I have these three Compaqs. They are just about identical. They are all PIIIs, though two have 128Mb and the other 192. That's the only difference.
I installed mandriva 2006 on all three in the same way, using the same boot disk and installing over the net from the same site.
Two of them are sitting next to each other on a table, connected to identical monitors. I have removed the battery on both to reset the bios (necessary to remove password to do the install). I've checked all the settings, and they are all set the same in bios. The only change I made to defaults was to set the time. I've checked that the ethernet chipset is the same, and it is.
On one, the network goes off at keyboard power off, and comes back on at power up from the base unit power switch.
On the other, everything reports fine at startup, but the little light on the built in ethernet port never comes on, and the network is first unavailable, then if you do ifdown eth0 followed by ifup eth0, it shows host unreachable. The light remains off. Then if you do a soft power down, disconnect the power, reconnect the power, the light comes on, boot then causes it to give you the identical messages at startup, but this time it works.
Well, today, on the third one, which also does this, I put in a different pci ethernet card. It worked perfectly. Set it up as eth1, removed the other ethernet, eth0. Soft off, it goes off, restart, it comes back on. The only slight oddity was that it seemed very slow indeed in both printing and accessing the printer's web page. It took several minutes to spool a one page document with a couple of screenshots on, and displaying the printers web page was rather slower than I would have expected over a 100mbps LAN connection. But it worked on the problematic power aspect exactly as it should.
I had the vain hope that maybe it could be something to do with manual addressing, so took in a router and set one of the ones that doesn't work to DCHP, but of course this didn't help. Its before that stage that the ethernet is failing to come up.
Of course, I can just put in a second extra ethernet card in the one that doesn't work, and probably will have to, but its driving me nuts. This should not be possible. Or if it is, there should be some explanation of what is different about the one that works. I guess I can swap the hard drive of the one that works with one that doesn't and see if that makes a difference. I could try installing Debian on another hard drive, and see if that makes any difference.

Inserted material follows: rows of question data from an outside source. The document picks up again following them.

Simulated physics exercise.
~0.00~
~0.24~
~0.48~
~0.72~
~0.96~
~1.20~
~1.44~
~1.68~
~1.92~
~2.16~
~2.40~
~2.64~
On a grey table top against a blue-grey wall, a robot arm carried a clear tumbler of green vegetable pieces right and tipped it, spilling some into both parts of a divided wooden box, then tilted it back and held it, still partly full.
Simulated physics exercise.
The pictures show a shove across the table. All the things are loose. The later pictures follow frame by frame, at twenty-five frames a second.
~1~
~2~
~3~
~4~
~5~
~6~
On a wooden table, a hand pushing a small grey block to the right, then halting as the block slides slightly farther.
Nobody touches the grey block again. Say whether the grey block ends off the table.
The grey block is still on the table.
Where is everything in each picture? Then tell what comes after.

I just do not want to be intellectually defeated by this!
Any other ideas? Any ideas about anything else one could do to narrow down the problem?
Peter
On Fri, May 05, 2006 at 09:38:59PM +0100, Peter wrote:
Any other ideas? Any ideas about anything else one could do to narrow down the problem?
It could be faulty hardware, or that some of the machines are built with different revision chipsets to the others which could be causing a problem. Do they all have the same revision of the bios installed?
Another thing to check is if they all have wake on lan jumpers (or similar, could even be different jumpers) on the motherboard that are set differently.